Sharps & flats

Unable to translate critical success into mainstream sales, Me'Shell Ndegeocello ends up "Bitter."

Published September 10, 1999 4:00PM (EDT)

She's not Everywoman, and you'll probably never catch her singing "I'm Every Woman." But Me'Shell Ndegeocello has personalities to spare. There's the Ndegeocello who plays on other people's records: Her wry bass-string snaps on John Mellencamp's cover of Van Morrison's "Wild Night" sounded like a sarcastically raised eyebrow, an indictment of the whole project -- "Dear Jack, wouldn't wanna be ya, love Diane." But there's also Ndegeocello the troubled-funk auteur, a songwriter who feels it's incumbent upon her to signify beyond herself, a severe slam poet who strains all the fun from hip-hop (as she did on 1993 debut "Plantation Lullabies") or burdens her songs with capital-M Messages and gratuitous colons (as on "Peace Beyond Passion" in 1996).

As one of the first artists signed to Madonna's Maverick label, Ndegeocello debuted under a cloud of hype. But since then, she's been the victim of music-industry cluelessness, shortchanged by a business that prefers its black female artistes universal like Lauryn Hill, wacky-cybersexy like Missy Elliott, glam like Mary J. Blige or not at all. To hear her tell it in interviews, or from the stage on this summer's Lilith Fair tour, Ndegeocello's sufficiently fed up with the process that she's ready to go make jazz records, or pack up and move to Paris, as she Nina Si-moaned to critic Robert Hilburn in a recent Los Angeles Times profile. She's accused Maverick execs of refusing to support and promote her latest album, "Bitter." Not hard to believe, since it isn't a potentially TLC-trumping blockbuster by any yardstick. Moreover, it's a wracked, fragile song cycle about lust and loss -- one that's flawed even by critical standards.

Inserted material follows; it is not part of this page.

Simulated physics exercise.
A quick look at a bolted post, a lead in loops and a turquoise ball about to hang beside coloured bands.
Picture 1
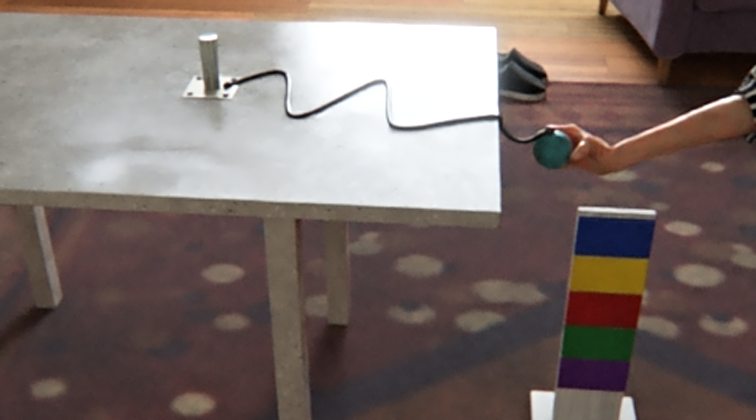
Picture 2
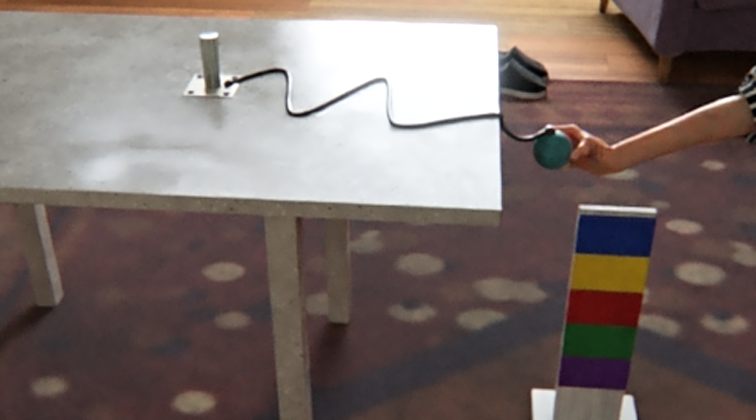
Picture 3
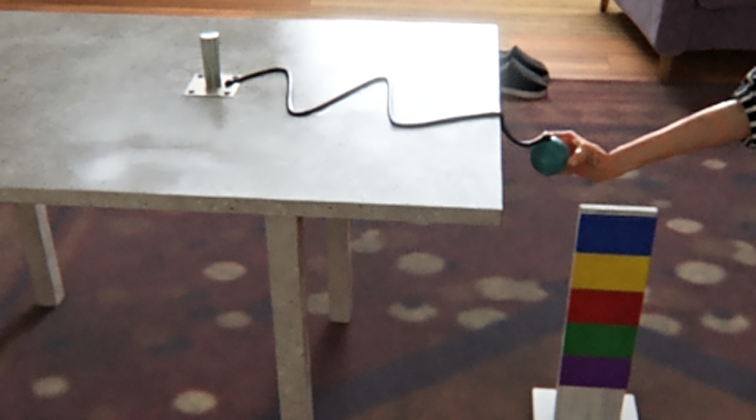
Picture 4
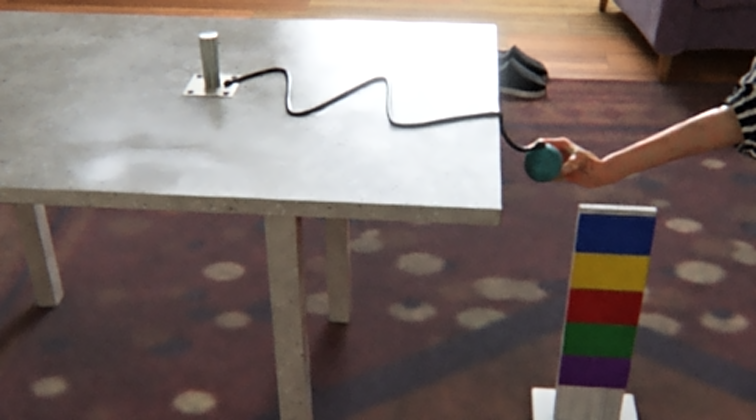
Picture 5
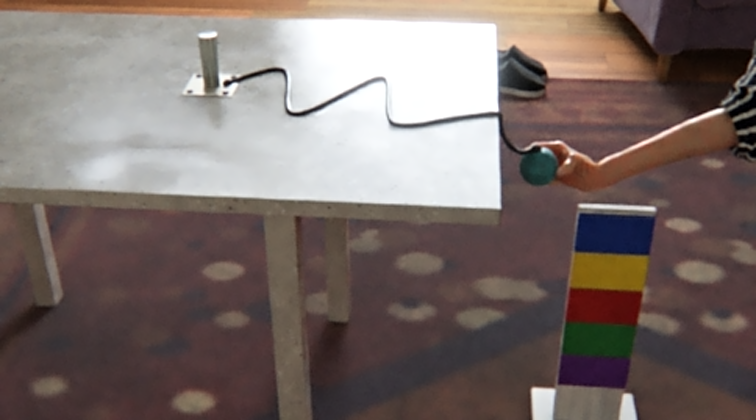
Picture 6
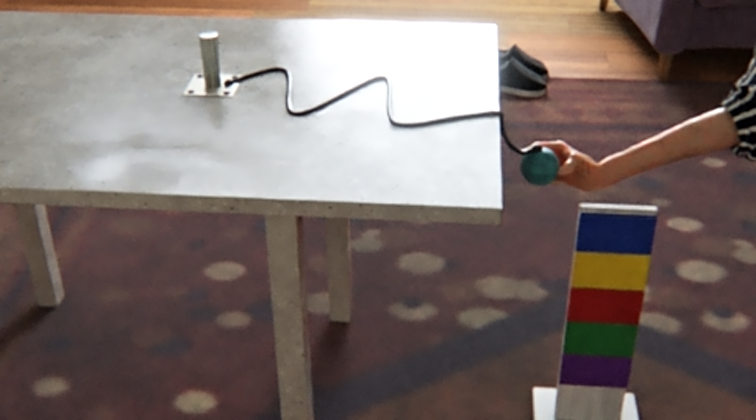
A turquoise ball on a dark cord, held by a hand at the right edge of a grey table, shifts slightly down and left, then stays nearly still above and beside a stand with blue, yellow, red, green and purple bands.
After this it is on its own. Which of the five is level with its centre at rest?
At purple.
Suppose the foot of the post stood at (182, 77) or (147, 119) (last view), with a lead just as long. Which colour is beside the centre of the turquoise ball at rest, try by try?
In that order: Green; green.
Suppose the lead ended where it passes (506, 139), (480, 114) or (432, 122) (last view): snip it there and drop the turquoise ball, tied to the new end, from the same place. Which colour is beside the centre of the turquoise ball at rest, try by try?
Taking them in turn: Green; red; yellow.
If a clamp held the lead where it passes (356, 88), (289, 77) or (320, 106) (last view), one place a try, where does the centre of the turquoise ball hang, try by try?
Near (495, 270), (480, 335) and (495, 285).
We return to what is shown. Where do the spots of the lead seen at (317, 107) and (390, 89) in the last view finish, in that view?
At (421, 100), then (496, 152).
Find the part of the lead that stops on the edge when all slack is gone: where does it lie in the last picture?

Still, "Bitter" taps emotional depths the cranky Ndegeocello of albums past didn't even seem to possess. The subject throughout is love in the past tense, undone by guilt and personal baggage or just plain doomed from the start, and exorcised in piano-driven songs that approximate the hushed intensity of Tori Amos waiting to exhale. Even the album's more buoyant cuts find Ndegeocello spinning old soul records backward, approaching Green/Gaye R&B with a painfully enlarged spirit and a heightened awareness of the music's emotional stakes. On "Loyalty," over a tugging groove with the buttery burr of a classic Willie Mitchell production, young lovers struggle toward intimacy like it's a tenuous truce, and the line "Please don't betray me" passes as pillow talk.

But songs like that one, where Ndegeocello gets an actual rhythmic foundation to lean against, are rare -- on most of "Bitter," we are floating in space, barely tethered by an instrumental palette that's all echo-decked strings and shamisen, airy synth pads and rippling pedal steel. When Joni Mitchell chased a similar set of vapor trails on "Hejira" (1976), she had the formidable bass man Jaco Pastorius on her ground crew. Here, Ndegeocello's checked her own bass in the overhead compartment, and she's rounded out her rhythm section with a drummer whose tap is often so equivocal that Natalie Merchant could grow wildflowers under his snare.

Her cover of Jimi Hendrix's proto-slacker nature haiku, "May This Be Love," features no drums at all. It's pretty, for sure, adorned with delicately droopy strings echoing David Byrne's score from "The Last Emperor." But even Hendrix's spaciest jams weren't designed to drift down a river of exotica on a petal-strewn raft. (He left that shit for Donovan.) Ndegeocello's interpretation comes dangerously close to hippie listlessness -- it's like a magic Spanish castle that a strong wind could knock down. Music this obsessed with the
physical, and with the way sex and loneliness become inextricably entangled, shouldn't sound this disembodied.

Until Ndegeocello finds a happy medium between booty and snooty, we can prize "Bitter" for its highlights. One of the best is "Wasted Time," a duet with Joe Henry, a singer-songwriter who (by now) has spiraled as far from his folk-rock roots as Ndegeocello has from standard funk or R&B. Henry's croak cautiously circles her reserved, Bill Withers-ish pulse. They sing like ex-lovers, asleep on opposite coasts but meeting again in a dream, or (more accurately) like a couple of genre frame-breakers who've been drinking all night at the Unable to Translate Critical Acclaim Into SoundScan Numbers Bar and Lounge. They're singing the same lyrics without hitting the same beats, and every syllable suggests an off-camera crying jag that's just passed. Ndegeocello's undoubtedly got more songs like this in her, and it'd be a shame if she drifted away, or bowed out, before giving us a chance to hear them.